Oil Rises After US-Iran Talks Postponed
Brent oil prices rose on Friday (June 19) after US-Iran talks in Switzerland were abruptly canceled, adding to uncertainty over efforts to turn an interim deal into a permanent peace deal. Brent rose 0.9% to close at $80.57 per barrel, while WTI rose 1.23% to $77.54 per barrel in Friday afternoon trading.
The Swiss Foreign Ministry stated that the US-Iran meeting scheduled for Bürgenstock did not proceed as planned. The White House also stated that Vice President JD Vance would no longer travel to Switzerland due to ongoing logistical issues in the negotiations.

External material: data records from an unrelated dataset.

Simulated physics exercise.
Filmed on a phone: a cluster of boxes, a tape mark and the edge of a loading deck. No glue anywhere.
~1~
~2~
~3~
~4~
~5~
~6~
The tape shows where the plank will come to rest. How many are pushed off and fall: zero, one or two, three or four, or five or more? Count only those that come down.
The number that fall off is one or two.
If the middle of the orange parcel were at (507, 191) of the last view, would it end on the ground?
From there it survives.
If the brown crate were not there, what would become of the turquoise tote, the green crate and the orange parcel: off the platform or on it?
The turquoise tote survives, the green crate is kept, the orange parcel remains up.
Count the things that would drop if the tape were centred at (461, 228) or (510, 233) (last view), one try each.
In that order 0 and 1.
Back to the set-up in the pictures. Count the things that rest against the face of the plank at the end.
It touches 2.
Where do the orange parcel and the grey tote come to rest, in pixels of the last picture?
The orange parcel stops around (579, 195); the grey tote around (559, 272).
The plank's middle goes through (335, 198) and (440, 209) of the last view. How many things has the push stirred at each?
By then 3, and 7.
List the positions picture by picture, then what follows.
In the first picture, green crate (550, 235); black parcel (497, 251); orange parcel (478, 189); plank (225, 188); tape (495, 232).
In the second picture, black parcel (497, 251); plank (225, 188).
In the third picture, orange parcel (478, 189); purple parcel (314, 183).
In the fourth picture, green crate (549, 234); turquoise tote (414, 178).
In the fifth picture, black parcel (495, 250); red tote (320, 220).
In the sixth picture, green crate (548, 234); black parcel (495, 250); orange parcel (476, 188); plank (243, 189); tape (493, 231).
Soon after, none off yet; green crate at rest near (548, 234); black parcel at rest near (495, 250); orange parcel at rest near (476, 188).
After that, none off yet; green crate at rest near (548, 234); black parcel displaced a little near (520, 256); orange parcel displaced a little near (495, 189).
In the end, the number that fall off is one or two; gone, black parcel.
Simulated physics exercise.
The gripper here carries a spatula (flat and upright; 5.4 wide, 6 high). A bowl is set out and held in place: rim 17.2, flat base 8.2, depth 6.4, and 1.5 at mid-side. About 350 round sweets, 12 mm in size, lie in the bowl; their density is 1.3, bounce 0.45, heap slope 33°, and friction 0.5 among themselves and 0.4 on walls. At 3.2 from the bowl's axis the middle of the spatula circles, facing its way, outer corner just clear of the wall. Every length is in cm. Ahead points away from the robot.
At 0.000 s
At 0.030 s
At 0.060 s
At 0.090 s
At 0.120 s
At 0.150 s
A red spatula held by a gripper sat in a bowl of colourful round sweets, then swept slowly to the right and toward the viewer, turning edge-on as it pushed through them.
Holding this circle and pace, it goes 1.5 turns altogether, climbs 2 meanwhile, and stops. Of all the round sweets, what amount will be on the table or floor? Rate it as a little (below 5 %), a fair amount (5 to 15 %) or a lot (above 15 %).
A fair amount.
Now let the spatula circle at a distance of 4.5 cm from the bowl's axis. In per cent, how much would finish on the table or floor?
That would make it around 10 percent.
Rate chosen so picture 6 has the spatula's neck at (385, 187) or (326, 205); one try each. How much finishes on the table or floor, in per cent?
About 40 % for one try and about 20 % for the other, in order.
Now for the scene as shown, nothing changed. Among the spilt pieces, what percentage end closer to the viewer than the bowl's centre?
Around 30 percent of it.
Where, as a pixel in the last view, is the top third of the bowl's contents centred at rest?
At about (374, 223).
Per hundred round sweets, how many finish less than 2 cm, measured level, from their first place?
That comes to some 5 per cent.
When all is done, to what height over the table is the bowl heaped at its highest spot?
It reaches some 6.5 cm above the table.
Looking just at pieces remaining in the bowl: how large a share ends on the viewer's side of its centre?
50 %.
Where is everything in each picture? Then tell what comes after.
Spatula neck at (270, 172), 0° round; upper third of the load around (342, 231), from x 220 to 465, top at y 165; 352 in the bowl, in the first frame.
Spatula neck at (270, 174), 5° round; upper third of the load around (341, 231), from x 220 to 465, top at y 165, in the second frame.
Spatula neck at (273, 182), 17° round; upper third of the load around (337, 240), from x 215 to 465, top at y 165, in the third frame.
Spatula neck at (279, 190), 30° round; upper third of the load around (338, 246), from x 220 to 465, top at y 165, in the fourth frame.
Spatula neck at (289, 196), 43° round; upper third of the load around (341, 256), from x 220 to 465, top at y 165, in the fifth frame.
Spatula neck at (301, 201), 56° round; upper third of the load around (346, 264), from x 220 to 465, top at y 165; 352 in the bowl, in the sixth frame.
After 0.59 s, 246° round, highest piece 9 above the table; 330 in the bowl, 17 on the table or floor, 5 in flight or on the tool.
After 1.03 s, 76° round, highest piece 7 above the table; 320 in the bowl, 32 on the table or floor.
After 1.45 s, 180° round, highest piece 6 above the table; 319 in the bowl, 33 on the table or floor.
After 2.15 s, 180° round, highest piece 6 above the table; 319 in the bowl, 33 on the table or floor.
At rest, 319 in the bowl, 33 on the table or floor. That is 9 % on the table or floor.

Prices briefly weakened after Israel and Iran-backed Hezbollah agreed to a ceasefire. However, that pressure was short-lived as the market remained skeptical about whether the interim US-Iran deal could evolve into a stronger agreement capable of ensuring a full restoration of energy flows.
Vice President JD Vance previously said tankers carrying more than 12 million barrels of oil had passed through the Strait of Hormuz overnight. He also noted that Iran had not fired on ships in the waterway for two consecutive nights, which was seen as an early sign that Tehran was upholding its commitments.
However, the physical recovery is not yet fully convincing. Several major shipping companies have not yet resumed transit through Hormuz, while insurance costs remain high. This indicates that the market remains cautious about the pace of normalization of this key energy route.
OPEC Secretary-General Haitham Al Ghais said the organization does not expect oil demand to peak anytime soon. He also rejected the International Energy Agency's projections predicting a potential future oversupply, emphasizing that OPEC is more focused on actual fundamental data.
PVM Oil Associates analyst Tamas Varga believes that the conditional opening of the Strait of Hormuz, the lifting of force majeure by Kuwait, and the end of the US naval blockade have reassured investors that the major disruption that had pushed oil prices above $120 is over. However, he warned that the recent sell-off may not be sustainable in the short term, despite the positive step of the 60-day ceasefire.
Tiago Lacerda of Axi predicts oil could move in the range of $75 to $82 per barrel in the near term, with Brent having fallen about 36% from its peak during the conflict. The market's next focus will be on whether the physical opening of Hormuz actually proceeds, whether major shipping lanes reopen, and whether insurance costs begin to decline.